On the floor that season, Motta was his stern self. Away from it he tried to cope with his insecurities. "I had stepped into their living room," he says. "All year I never knew if they were responding to me or not." The Bullets finished 48-34, but lost to Houston in the second round of the playoffs. Motta was booed. "I had replaced a black coach in a black town," he says. And he had made some unpopular moves, trading away Truck Robinson and Nick Weatherspoon and relegating Bing to the fourth guard spot. Bing shouted "racist" loud and clear.

That was last year. Somehow this season the Bullets sorted themselves out. Bing retired—at least long enough to get away from Washington. Motta and Hayes compromised enough so that the Big E played better than ever. The Bullets made the playoffs and eliminated first Atlanta and then favored San Antonio before they sent Motta into his dance by snuffing Philadelphia. Bob Dandridge came from the Bucks (as a free agent) to solve the Bullets' small-forward problem. Kevin Grevey was converted from a useless small forward into a first-rate big guard who is doing more for the team than the injured Chenier did, and in January free agent Charles Johnson joined the team to provide leadership and an occasional hot hand. Motta is calm, as referees have noted.

Motta knows that his critics will surely surface again, and that his livelihood depends as much on luck and the whims of a fickle owner as it does on ability. "I lost 27% of my peers this season," he says, meaning the six NBA coaches that were fired.
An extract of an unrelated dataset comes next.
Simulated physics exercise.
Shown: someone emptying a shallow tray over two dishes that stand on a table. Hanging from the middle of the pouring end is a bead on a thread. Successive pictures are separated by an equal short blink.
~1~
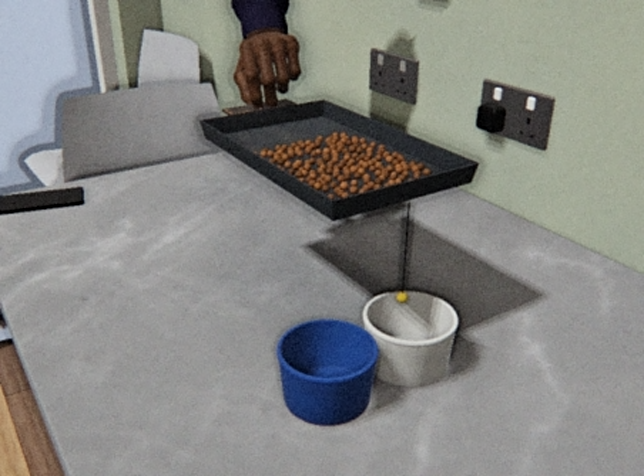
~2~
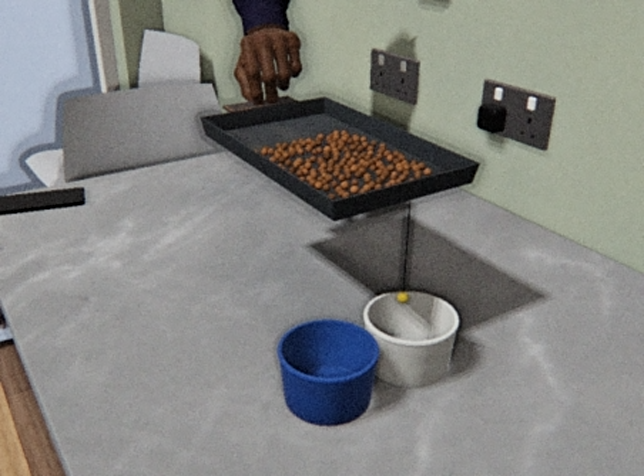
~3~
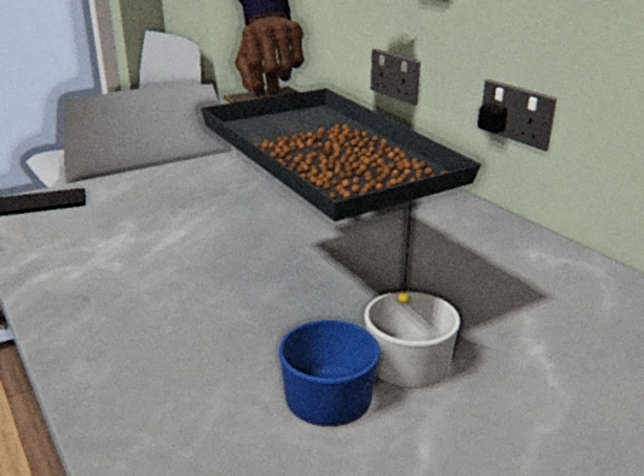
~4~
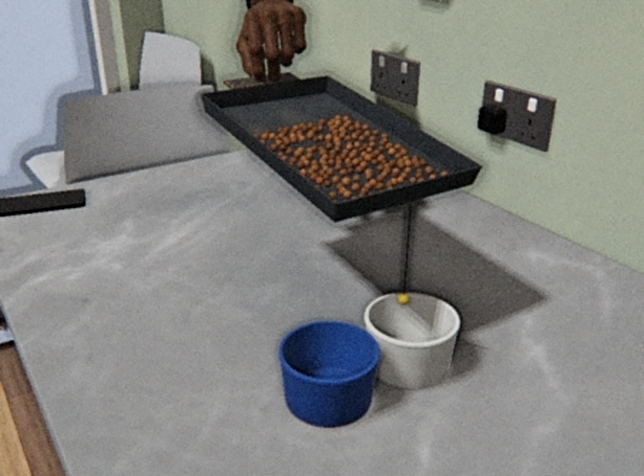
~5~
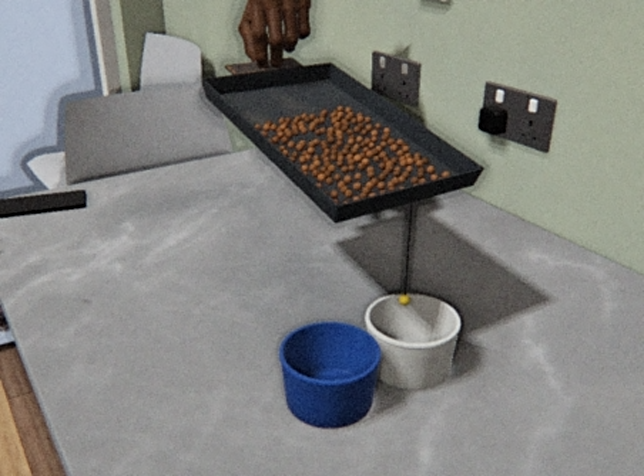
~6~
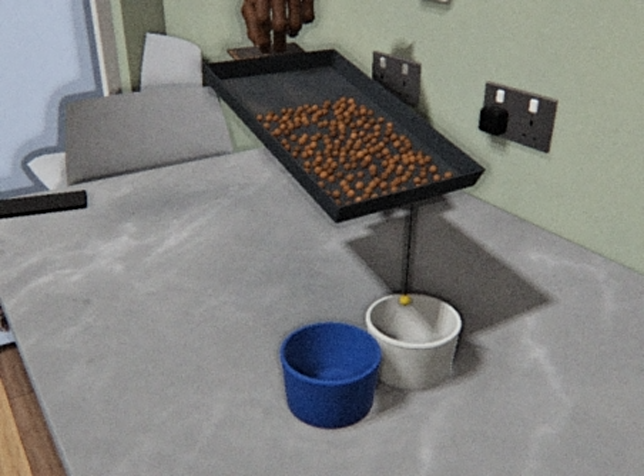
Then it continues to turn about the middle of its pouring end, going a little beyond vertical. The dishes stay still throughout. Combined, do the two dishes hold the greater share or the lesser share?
The lesser share.
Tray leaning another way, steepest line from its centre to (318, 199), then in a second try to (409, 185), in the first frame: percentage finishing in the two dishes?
Lab note: Try one about 90 %, try two 10 %.
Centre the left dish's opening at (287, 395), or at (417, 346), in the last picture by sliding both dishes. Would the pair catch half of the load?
A minority, then a majority.
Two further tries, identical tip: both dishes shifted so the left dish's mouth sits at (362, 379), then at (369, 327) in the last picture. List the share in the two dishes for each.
Respectively 70 percent and 0 percent.
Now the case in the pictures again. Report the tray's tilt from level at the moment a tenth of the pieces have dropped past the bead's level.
At about 105°.
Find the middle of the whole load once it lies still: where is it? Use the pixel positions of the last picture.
Close to (473, 409) in the last view.
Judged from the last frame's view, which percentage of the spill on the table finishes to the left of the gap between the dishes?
That's about 0 per cent of the spill.
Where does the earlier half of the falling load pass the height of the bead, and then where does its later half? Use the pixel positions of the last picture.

And six of the last 10 Coaches of the Year—he was accorded the honor in 1971—have either been kicked upstairs or out the door.
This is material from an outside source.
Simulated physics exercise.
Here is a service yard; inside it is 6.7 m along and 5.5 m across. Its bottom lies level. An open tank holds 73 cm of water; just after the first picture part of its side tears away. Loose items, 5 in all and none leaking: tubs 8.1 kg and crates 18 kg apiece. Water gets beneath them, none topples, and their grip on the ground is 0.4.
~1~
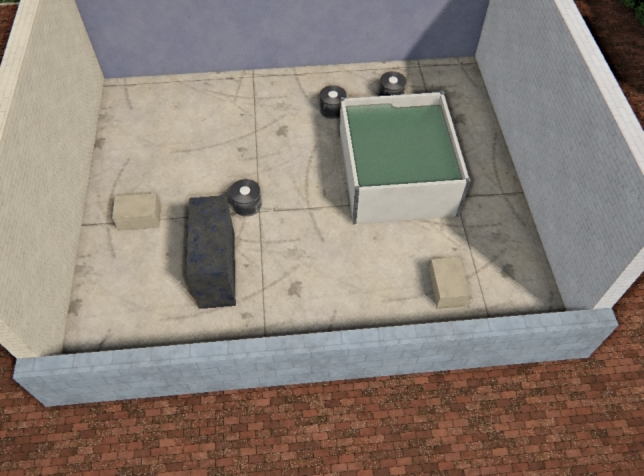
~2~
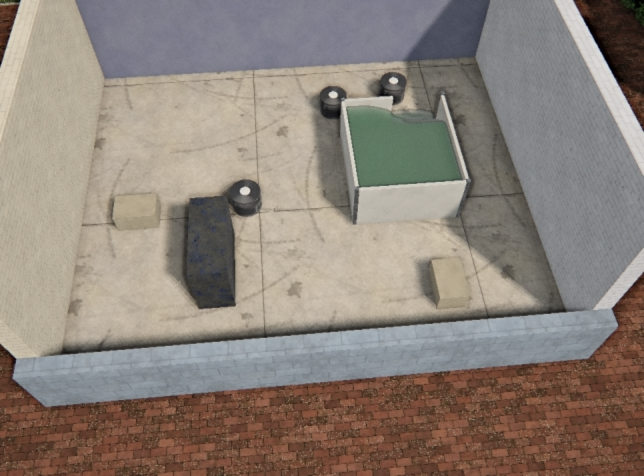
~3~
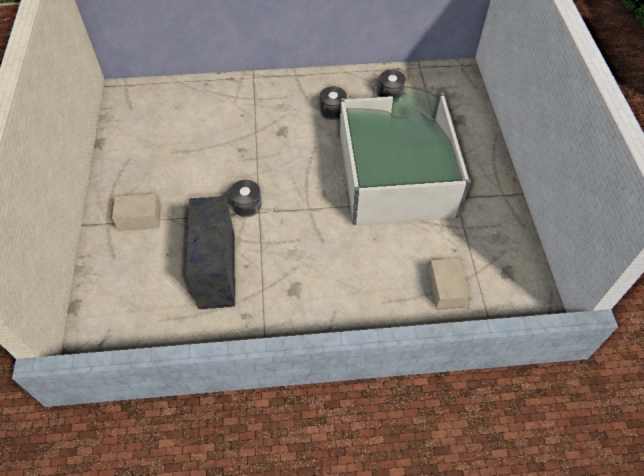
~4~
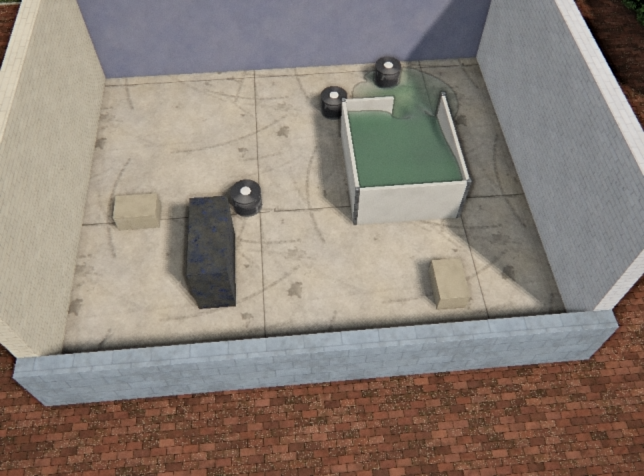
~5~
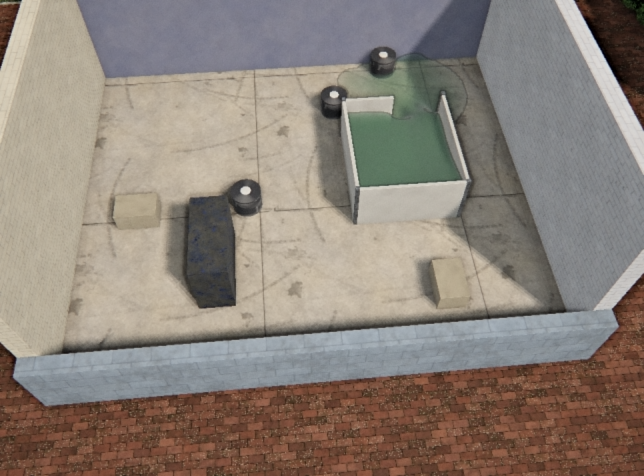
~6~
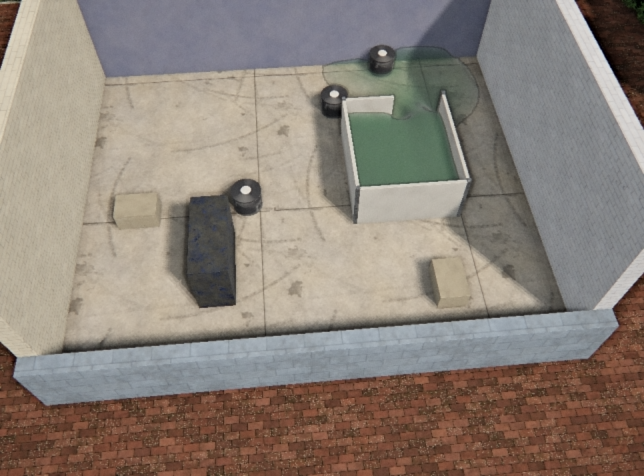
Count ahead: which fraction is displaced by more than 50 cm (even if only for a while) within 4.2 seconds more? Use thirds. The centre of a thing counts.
It is not even a third.
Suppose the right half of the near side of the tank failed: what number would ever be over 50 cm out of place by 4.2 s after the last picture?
In that case 2 of them.
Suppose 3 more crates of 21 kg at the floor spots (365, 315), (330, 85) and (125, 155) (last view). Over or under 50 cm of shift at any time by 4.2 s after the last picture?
In that order: Under, past it, less.
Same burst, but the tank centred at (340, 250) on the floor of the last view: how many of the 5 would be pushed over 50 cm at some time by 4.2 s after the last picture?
Then 2.
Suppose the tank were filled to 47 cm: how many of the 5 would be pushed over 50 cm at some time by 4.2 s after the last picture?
Then 1.
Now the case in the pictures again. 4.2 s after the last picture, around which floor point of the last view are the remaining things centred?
Around (270, 194).
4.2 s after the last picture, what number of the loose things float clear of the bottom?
At that moment 0.
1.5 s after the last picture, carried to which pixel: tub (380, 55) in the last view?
Near (272, 92).
Then, 0.4 s after the last picture 1 of 5 are over 50 cm from their spots; 1 afloat.
Then, 1.5 s after the last picture 1 of 5 are over 50 cm from their spots; 0 afloat.
Then, 2.8 s after the last picture 1 of 5 are over 50 cm from their spots; 0 afloat.
Then, 4.2 s after the last picture 1 of 5 are over 50 cm from their spots, and 1 have been at some point; 0 afloat.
Dick Motta is an intensely proud little man, and will remain so, no matter what the outcome against Seattle. He likes to tell of his first year of coaching at Grace Senior High, when he cut five players for drinking. The act infuriated the townspeople. The only barbershop discouraged his continued custom and he had to drive 10 miles to Soda Springs for his haircuts. "Two years later we win the state," he says, "and the first guy in the locker room is that barber, offering me his hand."

Did Motta accept it?

"I told him to get the hell out," says Motta.